What now, then? Well, the path has been made clear – and the future looks incredibly bright. There aren’t just the sprawling delights of Phase 5 (More Kang! A new Blade! Sam Wilson’s Cap debut proper!) and the promise of The Kang Dynasty and Secret Wars to come, but also the impending arrival of Ryan Coogler’s Black Panther: Wakanda Forever – a film whose emotional potency in the wake of Chadwick Boseman’s passing looks to be off the charts. The trailer, also unveiled at Comic-Con, is a total knockout. Hopefully, the unveiling of The Multiverse Saga won’t just mean looking forward with anticipation, but looking backwards too with renewed perspective – a chance to reassess recent films that played to insurmountable expectations and already feel unfairly maligned.
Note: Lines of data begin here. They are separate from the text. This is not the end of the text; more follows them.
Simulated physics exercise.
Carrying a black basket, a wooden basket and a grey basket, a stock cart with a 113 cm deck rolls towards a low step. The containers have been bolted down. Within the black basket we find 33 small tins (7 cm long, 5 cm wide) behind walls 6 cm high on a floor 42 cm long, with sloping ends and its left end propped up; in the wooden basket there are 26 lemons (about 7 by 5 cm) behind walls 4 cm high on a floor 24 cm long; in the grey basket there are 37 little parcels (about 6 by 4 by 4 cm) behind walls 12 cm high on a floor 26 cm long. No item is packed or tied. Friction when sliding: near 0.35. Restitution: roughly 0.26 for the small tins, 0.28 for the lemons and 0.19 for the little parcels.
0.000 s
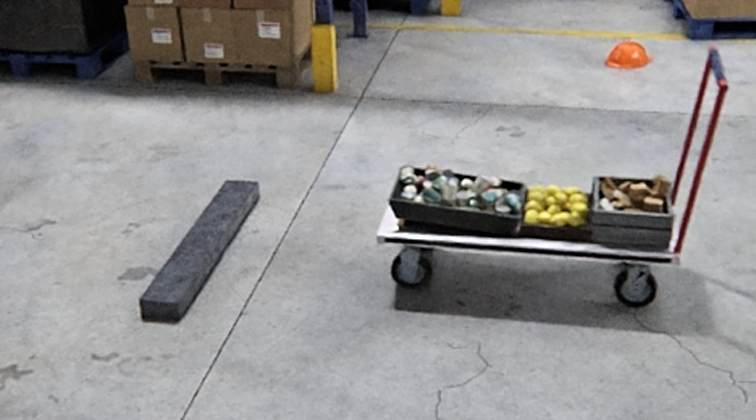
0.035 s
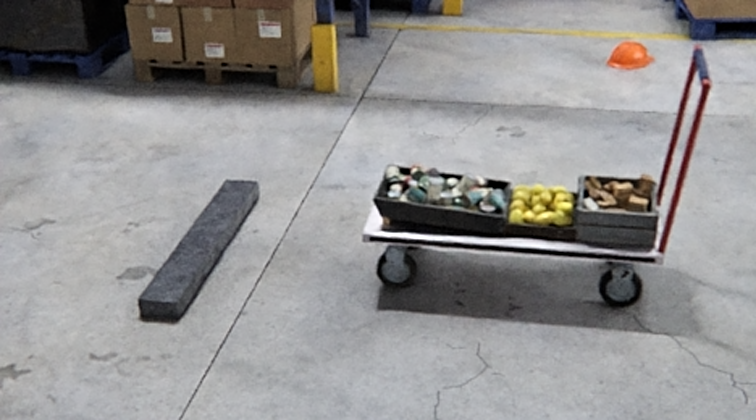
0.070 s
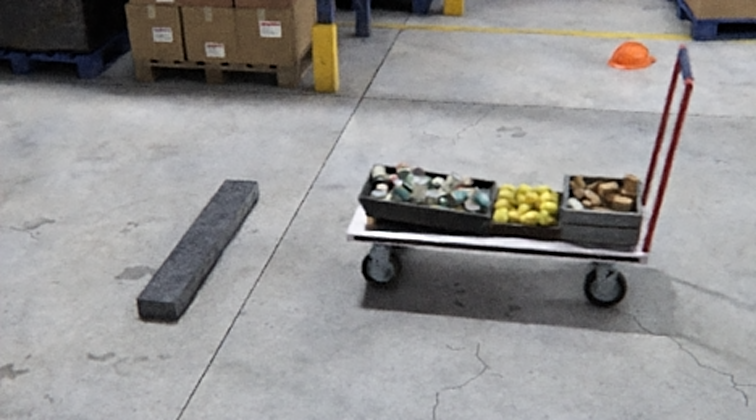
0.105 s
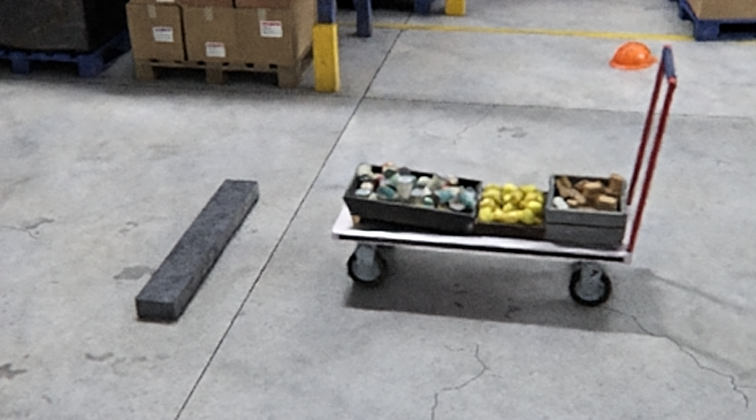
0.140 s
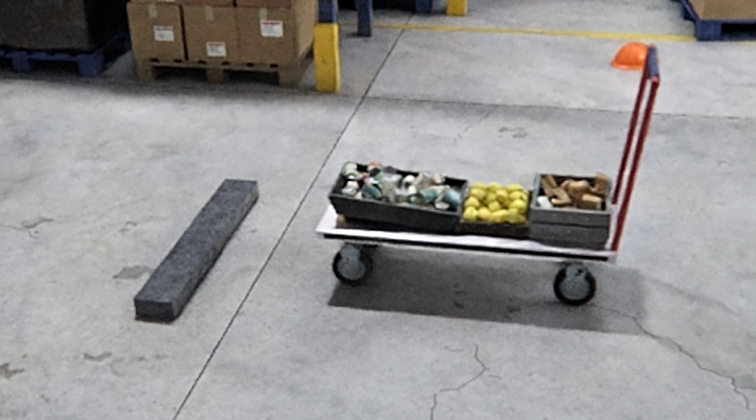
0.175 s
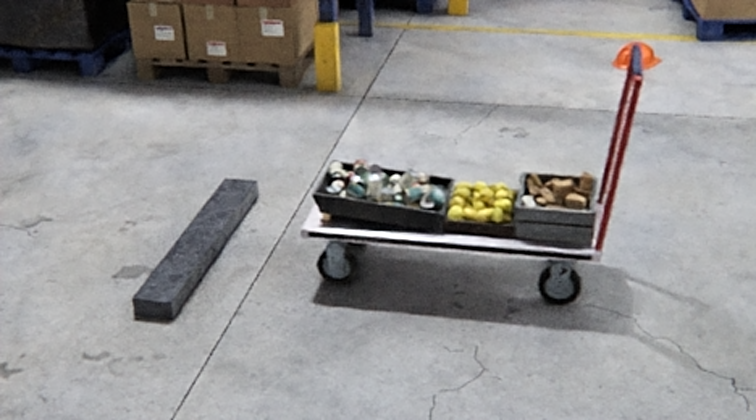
A flat cart with a red handle rolls steadily left across a concrete floor toward a long dark block, carrying a black basket of small tins, a basket of lemons and a grey basket of little brown parcels.
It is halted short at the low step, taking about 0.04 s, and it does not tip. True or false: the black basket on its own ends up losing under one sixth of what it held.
True.
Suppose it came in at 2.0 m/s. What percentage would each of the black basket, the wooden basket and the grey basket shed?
In that case the black basket sheds 20 per cent of its load, the wooden basket 30 per cent, and the grey basket 10 per cent.
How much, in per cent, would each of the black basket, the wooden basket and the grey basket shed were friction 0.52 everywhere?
Black basket 10%, wooden basket 10%, grey basket 0%.
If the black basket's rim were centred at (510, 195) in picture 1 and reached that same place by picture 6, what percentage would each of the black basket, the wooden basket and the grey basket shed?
Black basket 30, wooden basket 40, grey basket 10 per cent.
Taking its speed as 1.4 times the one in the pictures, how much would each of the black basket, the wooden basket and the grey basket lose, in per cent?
Then the black basket sheds 20 per cent, the wooden basket 30 per cent, and the grey basket 10 per cent.
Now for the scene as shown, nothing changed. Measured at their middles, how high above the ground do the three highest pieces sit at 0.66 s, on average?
Around 44 centimetres.
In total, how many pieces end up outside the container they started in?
About 3 in total.
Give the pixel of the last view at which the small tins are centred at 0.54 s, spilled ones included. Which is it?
(258, 178).
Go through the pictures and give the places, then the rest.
In the first frame (places track the rim corner closest to us here; the camera moves round a little), black basket (518, 217); grey basket (670, 215); 76 cm to go; all still inside.
Black basket (503, 216); grey basket (654, 214); 70 cm to go, in the second frame.
Black basket (487, 216); grey basket (638, 214); 65 cm to go, in the third frame.
Black basket (472, 215); grey basket (622, 214); 59 cm to go, in the fourth frame.
Black basket (456, 214); grey basket (606, 213); 53 cm to go, in the fifth frame.
Black basket (441, 213); grey basket (591, 212); 47 cm to go; all still inside, in the sixth frame.
After 0.44 s, contact.
After 0.54 s, the black basket has all 33, the wooden basket has all 26 and the grey basket has all 37.
After 0.66 s, the black basket has all 33, the wooden basket is down by 1 of 26 and the grey basket is down by 1 of 37.
After 0.89 s, the black basket has all 33, the wooden basket is down by 1 of 26 and the grey basket is down by 2 of 37.
Outcome (at 1.40 s), the black basket has all 33, the wooden basket is down by 1 of 26 and the grey basket is down by 2 of 37. Asked share, 0 of 33, 0 per cent.
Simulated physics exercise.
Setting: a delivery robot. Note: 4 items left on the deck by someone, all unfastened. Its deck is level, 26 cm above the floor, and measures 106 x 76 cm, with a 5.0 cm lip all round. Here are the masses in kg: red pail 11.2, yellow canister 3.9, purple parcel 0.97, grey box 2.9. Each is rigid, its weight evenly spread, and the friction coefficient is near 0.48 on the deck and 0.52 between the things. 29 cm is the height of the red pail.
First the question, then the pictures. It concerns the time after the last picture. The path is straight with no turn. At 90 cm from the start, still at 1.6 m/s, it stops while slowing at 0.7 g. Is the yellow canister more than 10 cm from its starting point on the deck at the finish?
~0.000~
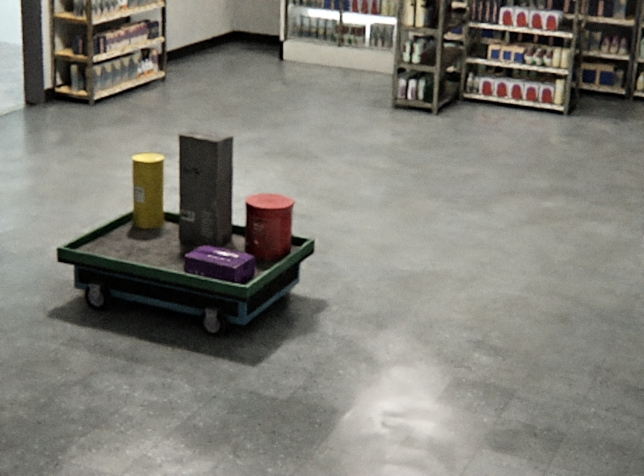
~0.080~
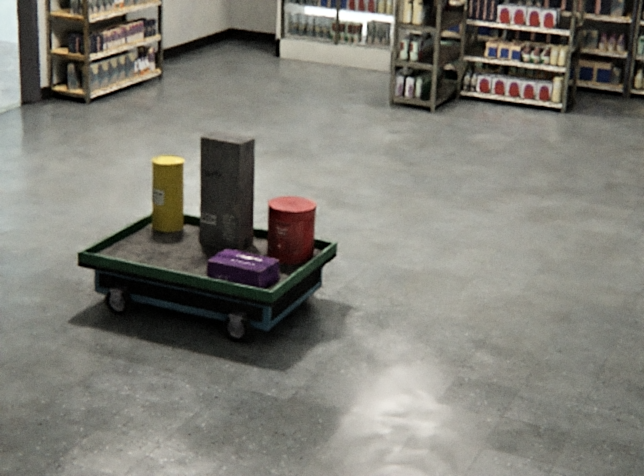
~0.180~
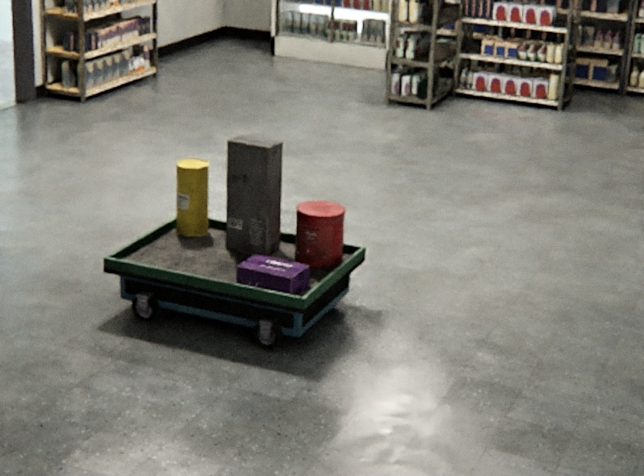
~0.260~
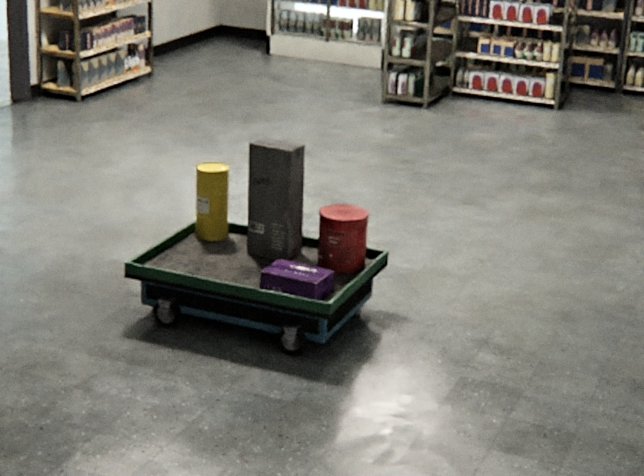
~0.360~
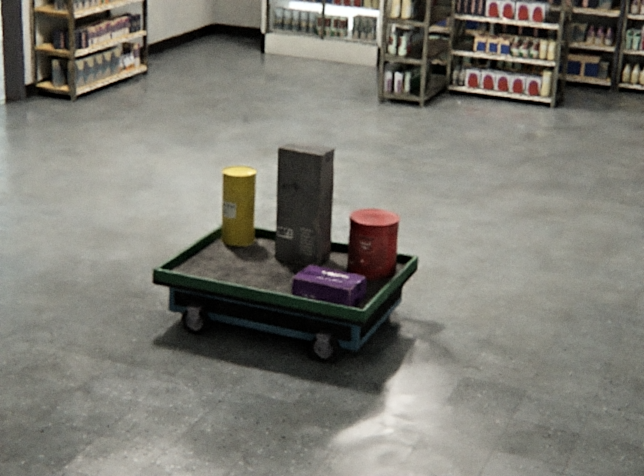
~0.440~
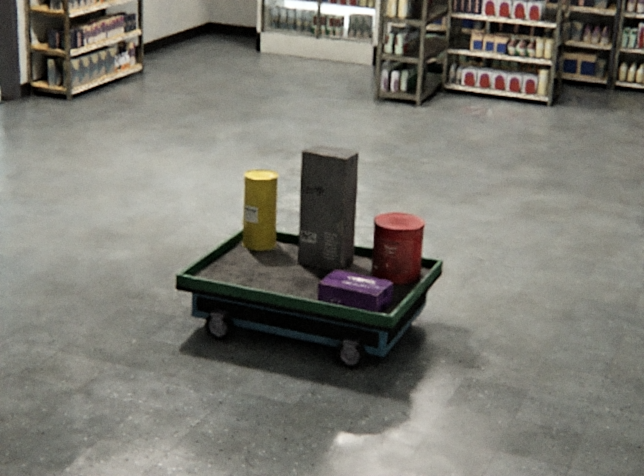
Yes.
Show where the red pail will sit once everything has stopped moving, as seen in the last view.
It comes to rest somewhere around (480, 263).
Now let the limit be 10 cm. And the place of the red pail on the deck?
Red pail: Unmoved.
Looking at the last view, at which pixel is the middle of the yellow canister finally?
It settles at around (380, 237).
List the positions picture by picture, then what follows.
Cart has run 0 cm; yellow canister (148, 190); red pail (269, 227), in the first frame.
Cart has run 13 cm; grey box (227, 191); red pail (291, 230), in the second frame.
Cart has run 29 cm; purple parcel (273, 276); grey box (254, 196), in the third frame.
Cart has run 42 cm; red pail (343, 239); purple parcel (297, 281), in the fourth frame.
Cart has run 58 cm; grey box (305, 204); red pail (373, 244), in the fifth frame.
Cart has run 70 cm; yellow canister (260, 210); purple parcel (355, 293), in the sixth frame.
By 0.74 s, cart has run 108 cm; yellow canister tilted 4° near (332, 221); grey box tilted 6°; purple parcel 3 cm from its spot.
By 1.04 s, cart has run 109 cm, stopped; yellow canister tilted 27° near (350, 222); grey box tilted 30°; purple parcel 7 cm from its spot.
By 1.84 s, cart has run 109 cm, stopped; yellow canister on its side near (383, 235); grey box tilted 30°; purple parcel 7 cm from its spot.
When it is over (2.8 s), lying over on the deck, yellow canister; not toppled but over 10 cm from the start, grey box; the other 2 within 10 cm of the start. In the last view, yellow canister near (380, 237).
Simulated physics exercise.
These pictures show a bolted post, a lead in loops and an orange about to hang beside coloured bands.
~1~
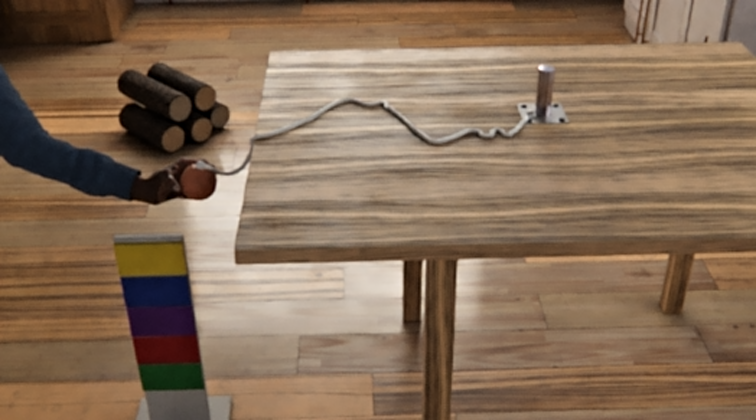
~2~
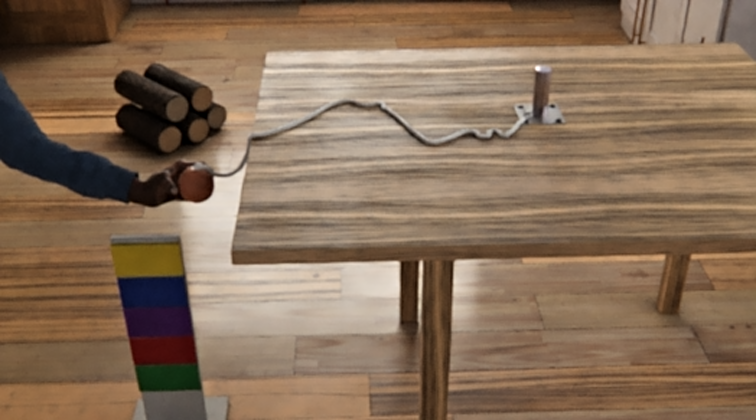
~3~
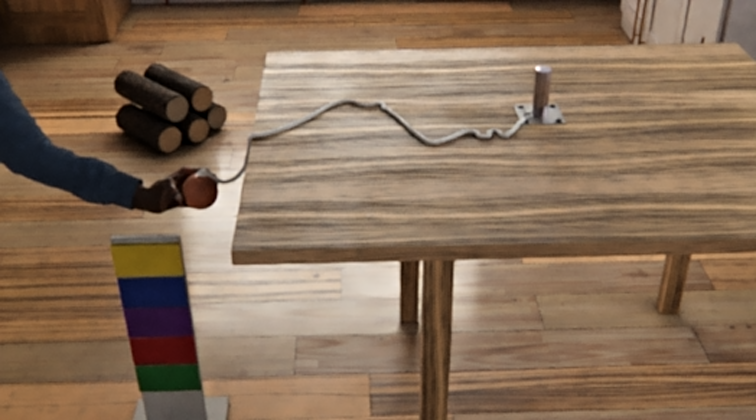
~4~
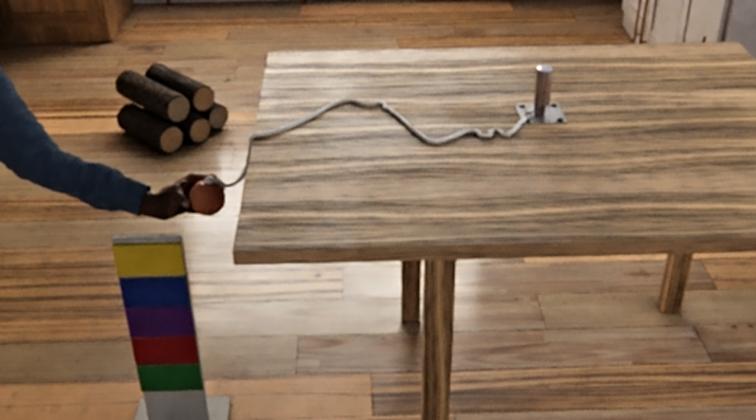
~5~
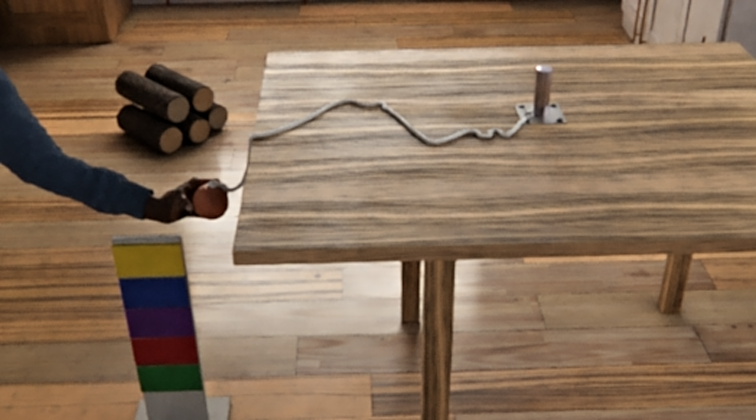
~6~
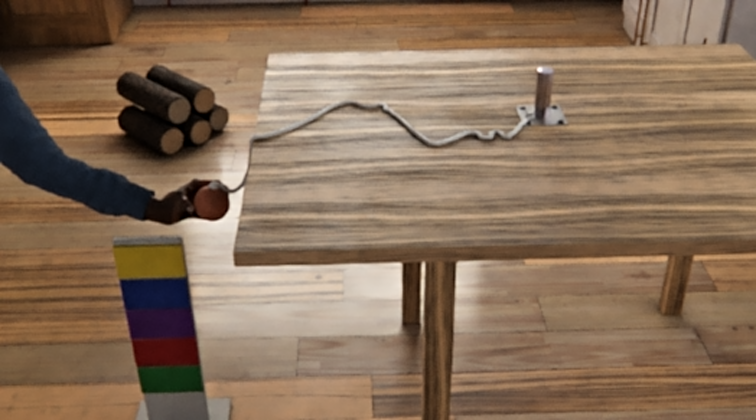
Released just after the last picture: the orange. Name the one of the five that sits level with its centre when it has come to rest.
That would be red.
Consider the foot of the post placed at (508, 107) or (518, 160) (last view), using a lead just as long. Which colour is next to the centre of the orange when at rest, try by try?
Going case by case, it's green and then green.
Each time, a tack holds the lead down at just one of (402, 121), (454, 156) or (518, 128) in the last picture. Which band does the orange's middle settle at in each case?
For the first place it's blue, for the second purple, and for the third red.
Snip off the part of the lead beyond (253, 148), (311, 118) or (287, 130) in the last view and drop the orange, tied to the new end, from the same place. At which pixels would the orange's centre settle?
One spot per try: (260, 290), (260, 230), and (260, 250).
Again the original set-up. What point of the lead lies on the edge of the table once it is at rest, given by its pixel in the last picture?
The bit in question sits close to (367, 107).
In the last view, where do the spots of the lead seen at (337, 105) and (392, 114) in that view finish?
Near (255, 177) and (297, 136).
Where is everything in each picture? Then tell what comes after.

Go back and revisit Eternals, a rare MCU beauty whose location shooting means you can feel the whistling wind and taste the salty air, with rich, complex characters and an epic, ethereal tone; or Multiverse Of Madness, not a colossal mega-blockbuster but a spooky romp with a ghoulish wit, whose odd clunky moment only thunks because it’s otherwise so light on its feet; or Shang-Chi, which offers a classic Marvel origin story from an entirely fresh cultural perspective, with dazzling fight choreography to boot. If they’re still not your bag (and hey, that’s alright too), then Secret Wars is coming. But without all that ‘What’s next?’ pressure, Phase 4’s output could be better appreciated more in its own right.

In other words, we’re no longer in the Endgame now – and, you know what? That’s ok, because The Multiverse Saga is only just getting started. Let the multiversal madness commence.